Ken Casellas | Photo: PACEPIX
Veteran trainer Mike Reed was looking forward confidently for a win with Flying Rumour in race ten at Gloucester Park on Friday night, but the five-year-old had to be scratched after being injured in a stable mishap.
However, Reed was compensated when Flying Rumour’s stablemate Dark Eyes filled the breach with a timely victory in race eight, the 1730m Kate Mac For Breakfast Pace.
Dark Eyes, driven by Shannon Suvaljko, was a $5.80 chance who did well to overcome the disadvantage of starting from the outside of the back line.
Major Overs ($8.50) set a solid pace, while Suvaljko was happy to keep Dark Eyes in eighth position before sending him forward from sixth at the bell, following Elwaddell’s three-wide run. Dark Eyes was switched four wide 350m from home and he ran home strongly to take the lead about 60m from the finish and beat the fast-finishing $14 chance Gee Smith by a half-length.
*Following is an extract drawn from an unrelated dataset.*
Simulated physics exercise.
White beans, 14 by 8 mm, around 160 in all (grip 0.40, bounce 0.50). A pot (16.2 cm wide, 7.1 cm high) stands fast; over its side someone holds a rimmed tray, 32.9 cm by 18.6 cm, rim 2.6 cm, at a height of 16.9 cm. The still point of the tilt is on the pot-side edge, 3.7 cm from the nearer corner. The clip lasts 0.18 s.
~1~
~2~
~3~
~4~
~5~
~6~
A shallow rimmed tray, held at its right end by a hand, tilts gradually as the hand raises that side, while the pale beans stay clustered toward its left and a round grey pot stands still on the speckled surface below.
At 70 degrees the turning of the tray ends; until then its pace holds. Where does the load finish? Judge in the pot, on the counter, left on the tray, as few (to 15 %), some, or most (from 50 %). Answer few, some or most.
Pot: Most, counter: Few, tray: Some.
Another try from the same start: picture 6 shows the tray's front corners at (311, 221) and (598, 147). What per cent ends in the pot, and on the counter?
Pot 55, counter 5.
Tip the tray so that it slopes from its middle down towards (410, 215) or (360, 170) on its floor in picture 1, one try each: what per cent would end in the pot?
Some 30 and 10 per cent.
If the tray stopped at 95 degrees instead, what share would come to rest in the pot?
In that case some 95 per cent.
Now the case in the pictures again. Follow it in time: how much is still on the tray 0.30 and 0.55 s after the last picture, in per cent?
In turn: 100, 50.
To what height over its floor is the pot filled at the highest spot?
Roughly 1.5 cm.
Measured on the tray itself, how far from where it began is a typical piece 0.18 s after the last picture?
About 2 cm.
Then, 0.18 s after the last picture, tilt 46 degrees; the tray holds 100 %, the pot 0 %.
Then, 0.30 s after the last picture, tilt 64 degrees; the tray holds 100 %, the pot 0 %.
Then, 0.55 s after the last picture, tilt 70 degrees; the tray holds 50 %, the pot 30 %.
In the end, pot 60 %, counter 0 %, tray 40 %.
Dark Eyes is a three-year-old gelding by Bettors Delight and is the second foal out of former outstanding race mare, the New South Wales bred Art Major pacer Our Golden Goddess, who amassed $442,410 in prizemoney from 17 wins and eight placings from 29 starts.
Fourteen of those starts were in New Zealand and resulted in five wins and five placings. Those runs included four seconds in Group 1 events and two thirds in Group 1 races behind star pacers Lazarus and Waikiki Beach in 2016 and 2017. Then Our Golden Goddess travelled to Australia where she won the Group 1 Ladyship Cup at Melton in January 2018.
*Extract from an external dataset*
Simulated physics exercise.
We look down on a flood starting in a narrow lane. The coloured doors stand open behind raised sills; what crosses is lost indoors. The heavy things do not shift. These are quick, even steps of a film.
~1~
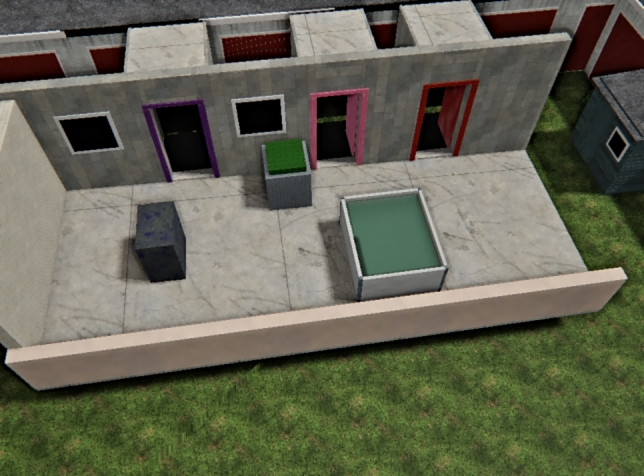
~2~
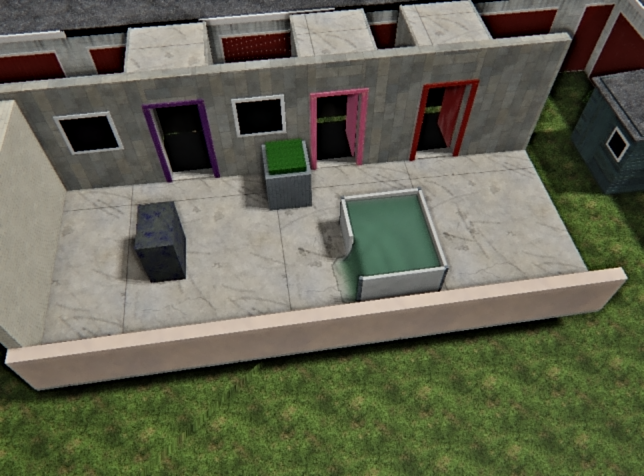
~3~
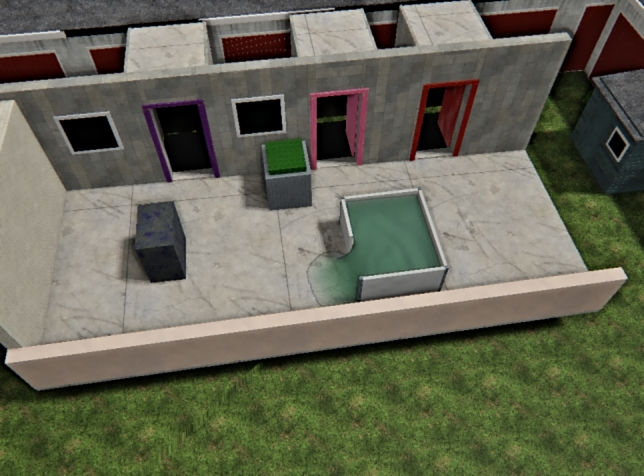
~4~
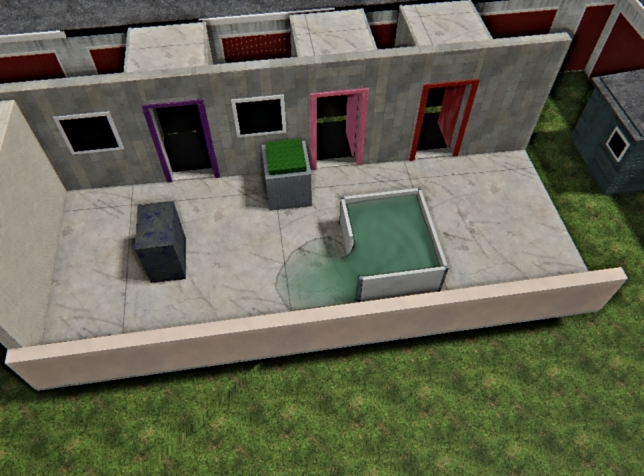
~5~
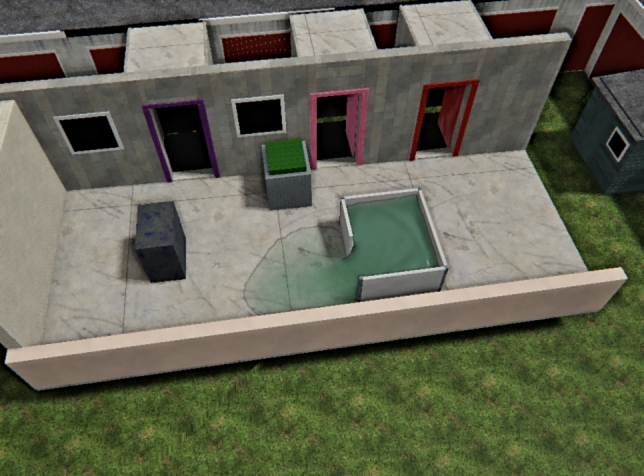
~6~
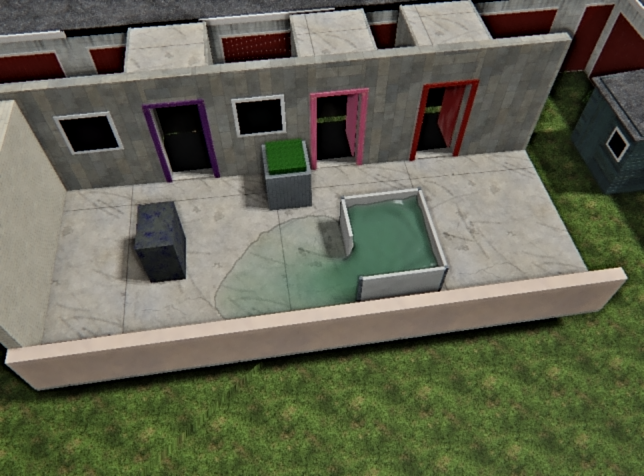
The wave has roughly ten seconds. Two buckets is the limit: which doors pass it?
The red door admits no more than that; the pink door admits no more than that; the purple door lets in a lot.
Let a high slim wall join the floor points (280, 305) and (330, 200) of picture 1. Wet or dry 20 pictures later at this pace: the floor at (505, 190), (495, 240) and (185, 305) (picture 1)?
As listed: Not flooded, free of water, wet.
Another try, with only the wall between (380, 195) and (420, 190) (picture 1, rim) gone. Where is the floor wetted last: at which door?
I say the door marked purple.
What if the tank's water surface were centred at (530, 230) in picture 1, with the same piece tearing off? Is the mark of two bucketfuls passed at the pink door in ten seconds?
The pink door takes more.
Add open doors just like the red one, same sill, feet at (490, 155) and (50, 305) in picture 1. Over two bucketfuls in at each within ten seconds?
As listed: Lets less in, is over.
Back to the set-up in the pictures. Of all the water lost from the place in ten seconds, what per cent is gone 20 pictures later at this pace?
Roughly 20 per cent.
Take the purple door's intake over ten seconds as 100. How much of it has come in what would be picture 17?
I make it 0 per cent.
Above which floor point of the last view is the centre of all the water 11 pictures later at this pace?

“Dark Eyes cost $60,000 as a yearling in Melbourne and is a good honest little horse,” said Reed. “I expect him to keep improving and hopefully he will develop into a candidate for the WA Derby in November.” He has had 19 starts for four wins, three placings and $30,815 in prizemoney.
Reed said that Flying Rumour was injured at his Henley Brook stables. “He shied when he was jogging, and the young bloke was tipped out of the cart and the horse galloped around the track before slipping on the concrete in the stables,” he said.
“He fell over and took skin off his rump and had some filling in his nearside hind leg.”